Shi v Jiangsu Native Produce Import & Export Corp [2009] EWCA Civ 1582 (06 October 2009)
While perusing our new copy of Legal Action here at Nearly Legal Towers we came across the above case which we had not previously spotted so it is presented here with some embarrassment.
S was an employee of JNP which is the British arm of a Chinese import/export company. He was business manager and then later managing director. As well as a salary, S was given the use of a property in London without payment of rent.
There were a number of ancillary claims between the parties. Those relating an alleged contract for S to buy the property were not the subject of appeal. The claim for salary and other expenses which was the subject of appeal is not dealt with here.
The key subject of the appeal was S’s status at the property and a claim by JNP for mesne profits from the date of termination of S’s employment until his final eviction. HHJ Rylands, sitting at the Central London Civil Justice Centre held that S was a bare licensee of the property and his right to occupy came to an end once his employment had ended and he had been given reasonable notice by JNP. He therefore held that S was a trespasser from the date of 14 July 2003 on the bsis that he had been given 28 days notice to leave by way of a letter dated 16 June 2003. This was not the subject of an appeal. HHJ Rylands dismissed the counter-claim by JNP for mesne profits from the same date and this was the subject of a cross-appeal.

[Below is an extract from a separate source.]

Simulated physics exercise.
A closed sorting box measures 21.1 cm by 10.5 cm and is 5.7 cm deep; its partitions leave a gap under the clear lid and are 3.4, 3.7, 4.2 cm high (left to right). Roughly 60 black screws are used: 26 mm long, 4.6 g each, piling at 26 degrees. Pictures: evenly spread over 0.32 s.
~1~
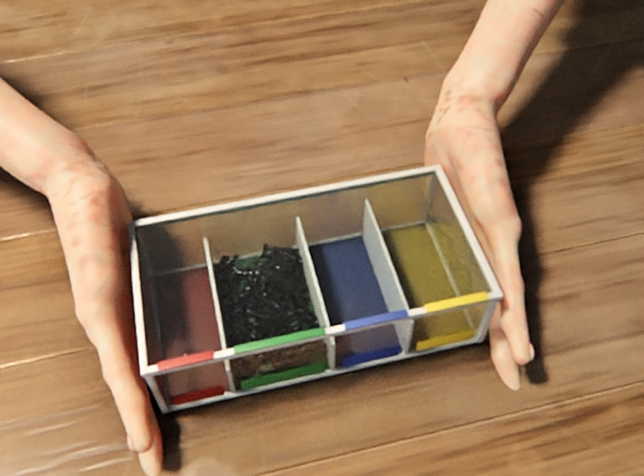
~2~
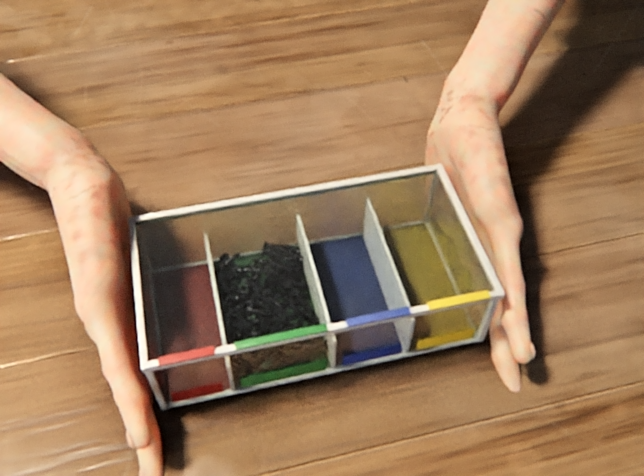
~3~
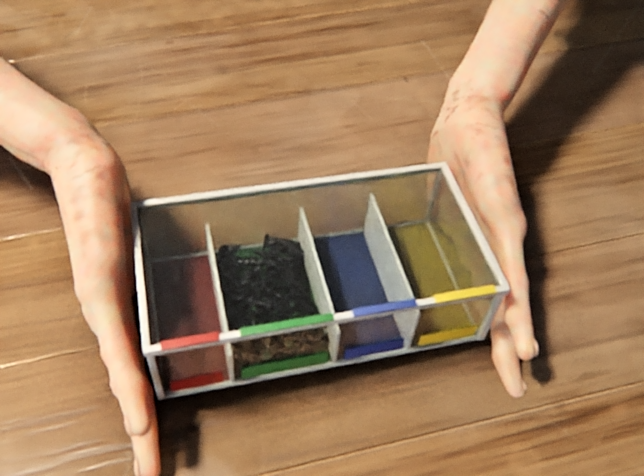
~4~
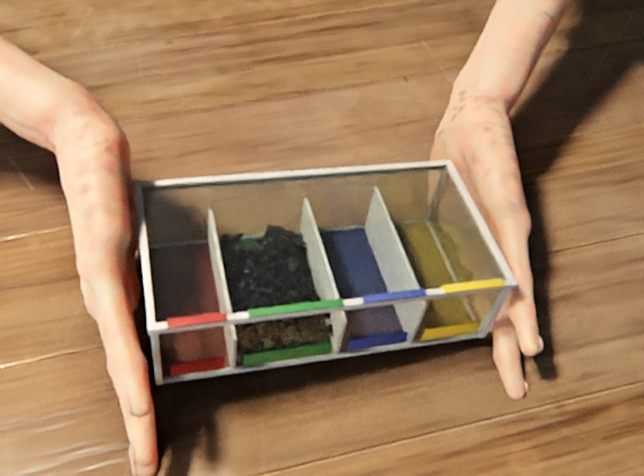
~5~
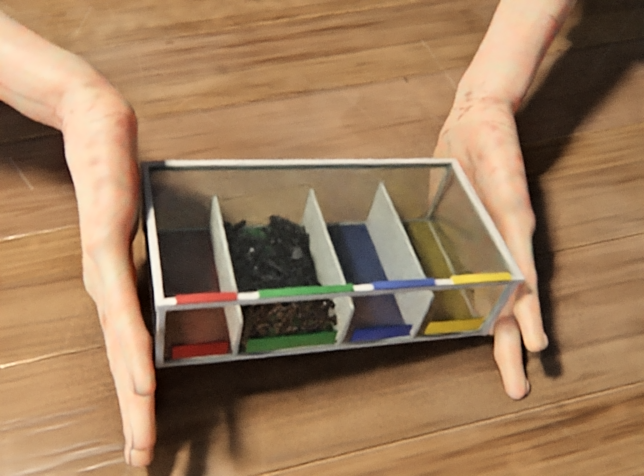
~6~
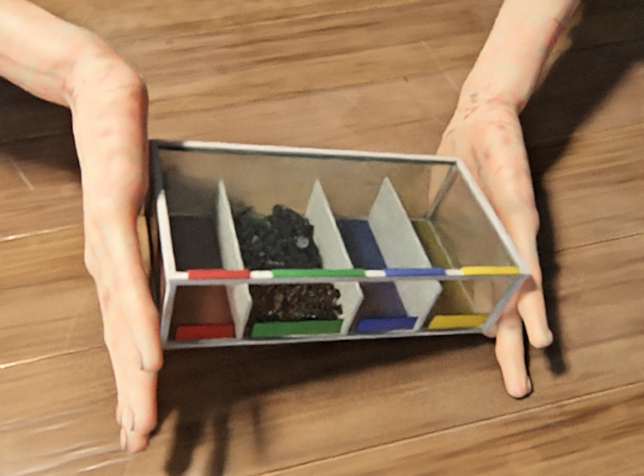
Two hands tilt a clear-lidded box with dark bits piled in its green section.
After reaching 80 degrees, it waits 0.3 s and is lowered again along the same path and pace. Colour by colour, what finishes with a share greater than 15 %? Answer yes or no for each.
Red compartment: No, blue compartment: No, green compartment: Yes, yellow compartment: No.
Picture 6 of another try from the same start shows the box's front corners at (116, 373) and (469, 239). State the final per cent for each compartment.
Final shares, in per cent - red: 10, blue: 0, green: 90, yellow: 0.
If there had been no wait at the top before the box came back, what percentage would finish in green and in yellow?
You'd end up with green at 90 per cent and yellow at 5 per cent.
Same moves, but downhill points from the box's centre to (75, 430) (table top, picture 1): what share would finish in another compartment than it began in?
Near 5 percent, give or take.
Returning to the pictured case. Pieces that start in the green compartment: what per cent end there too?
That comes out at about 90 percent.
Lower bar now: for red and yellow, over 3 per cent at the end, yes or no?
Red: False; yellow: True.
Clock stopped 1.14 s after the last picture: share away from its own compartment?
Around 10 in a hundred.
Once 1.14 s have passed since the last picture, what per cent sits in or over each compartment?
Red 0, blue 10, green 90, yellow 0.
Then, 1.14 s after the last picture, tilt 80 degrees; blue 10 %, green 90 %.
Then, 1.91 s after the last picture, tilt 39 degrees; blue 5 %, green 85 %, yellow 10 %.
Then, 2.69 s after the last picture, tilt 0 degrees; blue 5 %, green 85 %, yellow 10 %.
In the end, red 0 %, blue 5 %, green 85 %, yellow 10 %.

HHJ Rylands assessed the claim for mesne profits on the basis of the decision in Ministry of Defence v Ashman [1993] 25 HLR 514. In this case a distinction was drawn between a claim for mesne profits which was by way of tortuous damages for trespass or by way of a claim that for restitution of the benefit derived by the defendant. A claim for restitution can be reduced by way of subjective devaluation in special circumstances. This occurs where the benefit is not worth as much to the particular defendant as it might have been to someone else. In other words, given that JNP were charging S a rent of nil the benefit to him was also nothing and a claim for restitution entitled JNP to recover nothing.
The Court of Appeal disapproved the line of reasoning adopted of HHJ Rylands. JNP had not specifically stated they were seeking a claim in restitution and he had given no reasons why he had elected to treat their claim as a claim in restitution. The counter-claim was also clearly pleaded as being for damages. Therefore HHJ Rylands had no good reason to conclude that there were any exceptional or special circumstances which justified assessing mesne profits at nil and he should have awarded JNP damages assessed at the sum of money they lost by S’s failure to give them vacant possession.
The Court also considered what would have been the result if they had considered damages by way of restitution. It held that HHJ Rylands had misunderstood subjective devaluation and that this was an exceptional doctrine that only applied in a few cases.
As Hoffmann LJ said in Ashman, the open market value will usually be the appropriate measure of the value of the benefit to the person who is in wrongful possession of the premises, but there may be special circumstances where the benefit of the occupation may not be worth as much to the occupant as to someone else. He gives the example of the person who would not have stayed in the premises at the market rate if he or she had had any choice in the matter. It is clear in this case that Mr Shi did have a choice to move to alternative accommodation. It seems that he refused to do so because he was annoyed at the way JNP China had behaved. The judge seems to have thought that, in deciding whether there were special circumstances which justified assessing the value of the benefit of the accommodation to Mr Shi as less than to an ordinary occupier, he could take account of any unusual circumstances in a general sense. In my view, that was the wrong approach. The special circumstances which justify a reduction from the open market rental value can only be circumstances which result in the value of the premises to the occupant being less than it would be to a typical potential occupant of the premises.
Accordingly the Court found that, even had it been right to assess the mesne profits by way of restitution the outcome would have been the same.